3 soruda Manolo Mesa ve duvarlara çizdiği seramik çanaklar

Bir liman kenti olan Cadiz’de yaşayan İspanyol sokak sanatçısı Manolo Mesa, tuval olarak kullandığı bina cephelerine antika hissi veren seramik çanak çömlekler resimleyerek kendine özgü natürmortlar yaratıyor. Geçmiş ve bugünü iç içe geçirmeyi, fiziksel olanın ötesine geçen bir absürtlük ile başaran Manolo Mesa, işlerinin ardındakilere dair üç soruluk anketimizi yanıtladı.

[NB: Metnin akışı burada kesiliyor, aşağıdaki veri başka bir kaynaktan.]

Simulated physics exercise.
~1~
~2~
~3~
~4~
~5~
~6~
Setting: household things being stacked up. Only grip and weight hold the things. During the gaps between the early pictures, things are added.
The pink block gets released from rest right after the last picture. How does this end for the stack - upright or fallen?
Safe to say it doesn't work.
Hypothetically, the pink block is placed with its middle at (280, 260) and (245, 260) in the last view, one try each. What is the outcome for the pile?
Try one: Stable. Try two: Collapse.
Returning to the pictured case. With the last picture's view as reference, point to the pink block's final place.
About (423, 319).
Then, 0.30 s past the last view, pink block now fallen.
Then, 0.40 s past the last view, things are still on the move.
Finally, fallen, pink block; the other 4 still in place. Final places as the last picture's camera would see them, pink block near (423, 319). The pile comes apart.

Biri çizimlerindeki mekânlarda gezinecek olsa nasıl sesler duyardı? Burada biriyle karşılaşsa, bu nasıl biri / kim olurdu? 

Duyacakları şey bir flamenko gitarı ve soleá stilinde bir şarkı olurdu. Kırık bir tabağın, camiden yükselen duanın veya bir turnanın da sesini işitebilirler. Evsiz bir insan, üzerini boyamaya çalışan sokak sanatçıları veya kendinden önceki nesillere dair hikâyeleri tekrar tekrar anlatan bir aile ile karşılaşabilirler.

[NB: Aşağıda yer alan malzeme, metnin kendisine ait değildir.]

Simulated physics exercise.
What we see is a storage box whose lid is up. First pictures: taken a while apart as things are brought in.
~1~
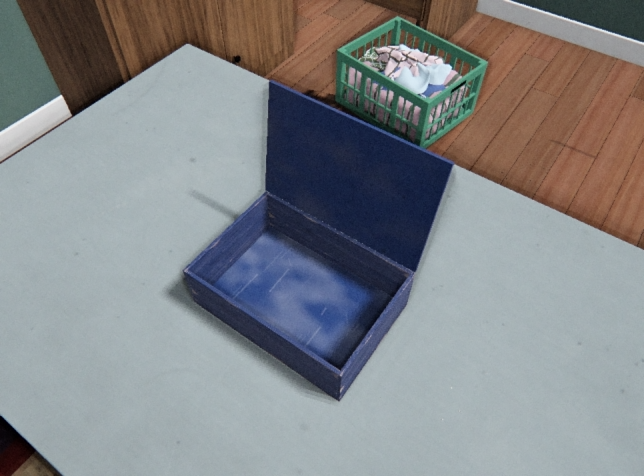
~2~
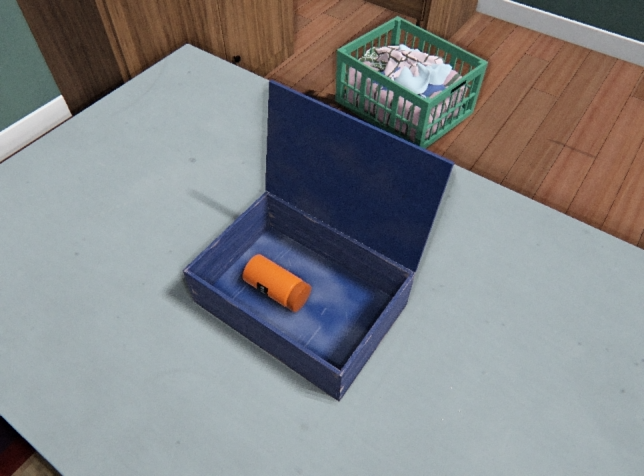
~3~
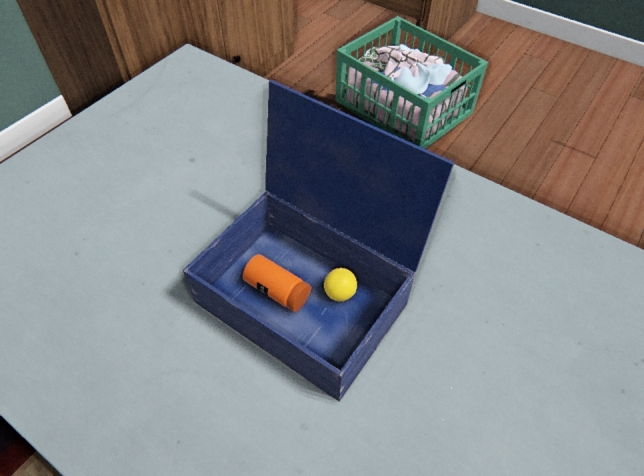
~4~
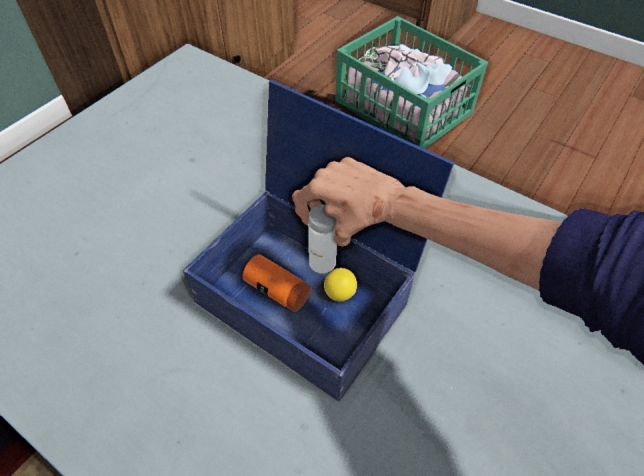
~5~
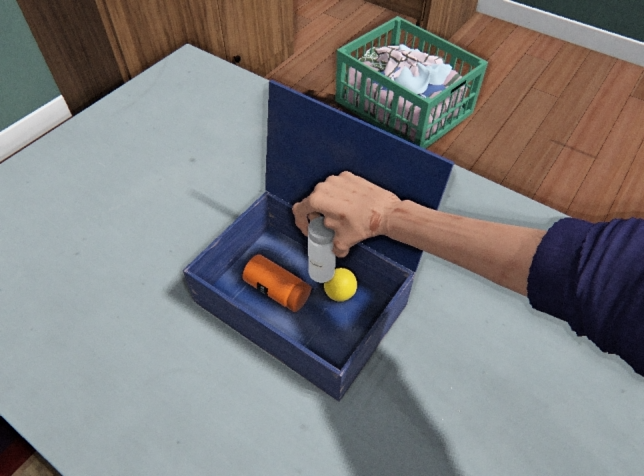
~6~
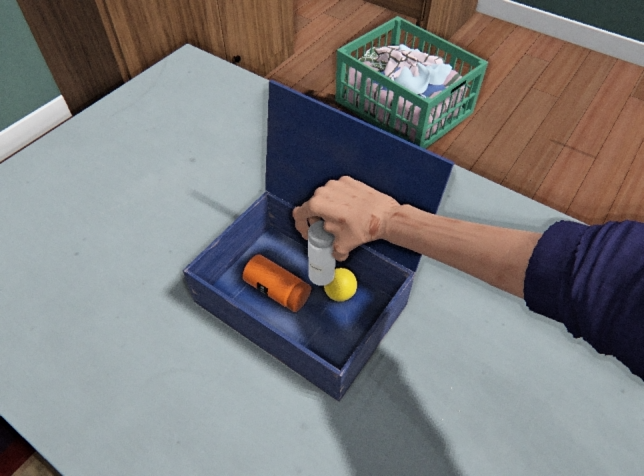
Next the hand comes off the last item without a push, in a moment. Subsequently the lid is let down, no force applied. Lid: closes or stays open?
Closes.
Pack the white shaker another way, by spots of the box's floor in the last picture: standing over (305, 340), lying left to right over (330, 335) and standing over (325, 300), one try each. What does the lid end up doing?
First, it is held up; second, it shuts flat; third, it shuts flat.
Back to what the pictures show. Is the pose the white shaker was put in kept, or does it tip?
Looking at the last picture, the white shaker sits at an angle.
Then, 0.70 s on from there, white shaker on its side near (284, 253); yellow lemon shifted about its own width; orange shaker shifted about its own width.
Then, 1.60 s on from there, lid 53° above the rim; white shaker on its side near (284, 255); orange shaker shifted about its own width; yellow lemon shifted about its own width.
In the end, lid shut; toppled in the box, white shaker; moved from the start, yellow lemon and orange shaker. At the end, from the last picture's camera, white shaker near (284, 254).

İşlerin üzerinde çalışırken odaklanmana ya da ilham almana destek olan ritüel, rutin ya da metotların var mı? 

Yaratım sürecinde cisimlerle çalışıyorum. İşlerimin her biri sanatımda, hayatımda ya da olduğum yerle ilgili spesifik bir ânın hikâyesini anlatıyor. Birçok tahmin edilemez ve somut durumun iç içe geçtiği atölyemin ya da bir evin içinde olanlardan çokça ilham alıyorum. Pencereden içeri sızan ışık ya da evdeki işlevsel objeler pek çok kompozisyon ve hikâye için bana yol gösteriyor.

Bir süredir her sabah yoga yapıyorum. Kendimi hiç dinlenmeden mural boyamaya yönlendirdiğim için bir ihtiyaç olarak başladı… Şimdi de muhtemelen işimin en önemli parçalarından biri.

İşlerinde dokunmayı sevdiğin duygular, fikirler ya da araştırıp derinleştirmeyi arzu ettiğin bazı sorular neler?

Resimlerinde farklı seviyelerde okumalar yapmaya çabalıyorum. İlk önce boyayla konuşuyorum; kendi içinde sonsuz hislenimi konuşturan bir dil, kompozisyon, renk teorileri, stratejiler arıyorum. Resmin kendisinden başka bir meşrulaştırmaya gerek kalmayacak, kendi hâlinde bir dünya yalnızca.  Ama bir natürmort ya da seramik çanaklardan yapılmış bir natürmort, çok az şeyle çok fazla konuşabilmeyi sağlıyor.

Dünya, yerliler, önceki nesiller, kadınlar, çanakların içinde ne oldukları, nereye vardıkları hakkında da konuşabiliriz. Ya da basit bir şekilde ne olduklarını unutup onlara özerk bir form olarak içlerinde direnen yeni anlamlar verebiliriz.